Bunker prices are sharply down in Europe and Africa as Brent sheds more than 3% on the day.

 

Changes on the day to 08.00 GMT today:

  • VLSFO prices down in Gibraltar ($16/mt), Rotterdam ($12/mt) and Durban ($4/mt)
  • LSMGO prices down in Gibraltar ($16/mt), Rotterdam ($15/mt) and Durban ($5/mt)
  • HSFO prices up down in Rotterdam ($15/mt), Durban ($13/mt) and Gibraltar ($6/mt)

 

Rotterdam’s VLSFO price flipped to premiums over Skaw and Gothenburg this week, with premiums widening to $5-9/mt in the past day. Gibraltar has also become more competitive against Rotterdam, with its premium narrowing to just $5/mt now.

 

LSMGO remains at significantly lower levels in Rotterdam, where it is priced $22/mt below Skaw and Gothenburg, and $32/mt below Gibraltar.

 

The two fuel grades are readily available across the ports.

 

High swell has delayed some bunker operations at outer anchorage in Las Palmas, port agency MH Bland informs. Swell and waves are forecast to peak in Las Palmas tomorrow, and will remain high into Saturday and Sunday morning.

 

Tenerife is more sheltered from the swell around the Canary Islands, and bunkering is carried out as normal at its outer anchorage.

 

Gibraltar Strait ports also have strong winds and swell forecast from tonight and tomorrow. No vessels are currently waiting to bunker in Gibraltar, but bunkering could get disrupted and lead to delays.

 

Port Elizabeth has gale forecast this afternoon. Big waves are expected for the next week, with peaks of over four metres tomorrow and over six metres next Thursday.

 

The port’s VLSFO discount to Durban has doubled in the last day, to $16/mt.

 

Brent

The ICE Brent September futures contract has lost $2.48/bbl on the day, to $72.59/bbl at 08.00 GMT today.

 

OPEC+ talks are still at an impasse after negotiations broke down last week and a new meeting was called off on Monday.

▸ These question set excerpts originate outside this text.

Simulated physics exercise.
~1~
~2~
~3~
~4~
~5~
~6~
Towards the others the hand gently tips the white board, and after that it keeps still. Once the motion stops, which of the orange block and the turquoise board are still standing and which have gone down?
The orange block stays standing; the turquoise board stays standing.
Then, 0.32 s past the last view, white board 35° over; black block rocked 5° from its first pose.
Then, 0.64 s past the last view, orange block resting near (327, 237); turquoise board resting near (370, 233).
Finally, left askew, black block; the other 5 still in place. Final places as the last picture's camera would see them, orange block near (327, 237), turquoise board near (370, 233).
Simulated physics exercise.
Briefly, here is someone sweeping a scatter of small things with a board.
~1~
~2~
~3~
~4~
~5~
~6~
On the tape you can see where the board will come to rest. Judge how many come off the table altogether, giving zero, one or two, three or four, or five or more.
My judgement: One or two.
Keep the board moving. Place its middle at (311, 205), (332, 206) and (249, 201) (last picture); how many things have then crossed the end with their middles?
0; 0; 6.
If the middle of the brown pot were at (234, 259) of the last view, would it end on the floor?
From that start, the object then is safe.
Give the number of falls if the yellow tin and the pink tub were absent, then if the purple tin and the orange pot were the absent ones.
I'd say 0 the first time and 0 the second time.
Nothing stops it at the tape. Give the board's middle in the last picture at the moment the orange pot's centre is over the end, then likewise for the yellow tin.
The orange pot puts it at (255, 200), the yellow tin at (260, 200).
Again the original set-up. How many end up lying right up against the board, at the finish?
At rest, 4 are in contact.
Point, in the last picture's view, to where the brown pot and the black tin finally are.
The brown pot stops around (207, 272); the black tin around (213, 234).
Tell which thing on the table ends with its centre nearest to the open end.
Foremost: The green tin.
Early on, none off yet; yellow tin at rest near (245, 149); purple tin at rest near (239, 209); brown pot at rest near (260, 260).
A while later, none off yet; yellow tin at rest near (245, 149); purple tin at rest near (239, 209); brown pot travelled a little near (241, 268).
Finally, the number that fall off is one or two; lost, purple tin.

Saudi Arabia and the UAE clashed over output policy, and Russia is now leading efforts to broker a deal between the parties.

 

Concerns that OPEC+ unity could disintegrate for individual members to pump as many barrels as they see fit has led to a selloff in Brent.

 

The US Energy Information Administration (EIA) forecasts Brent will average $72/bbl in the second half of the year, as higher global crude production will start limiting the inventory draw seen in the past year.

 

“In the coming months, we expect that global oil production, largely from OPEC+ members (OPEC and partner nonmember countries), will increase by more than global oil consumption,” it said in an new outlook.

 

The EIA believes Brent will dip to average $67/bbl next year.

 

“In 2022, we expect that continuing growth in production from OPEC+ and accelerating growth in U.S. tight oil production, along with other supply growth, will outpace growth in global oil consumption and contribute to declining oil prices,” it said.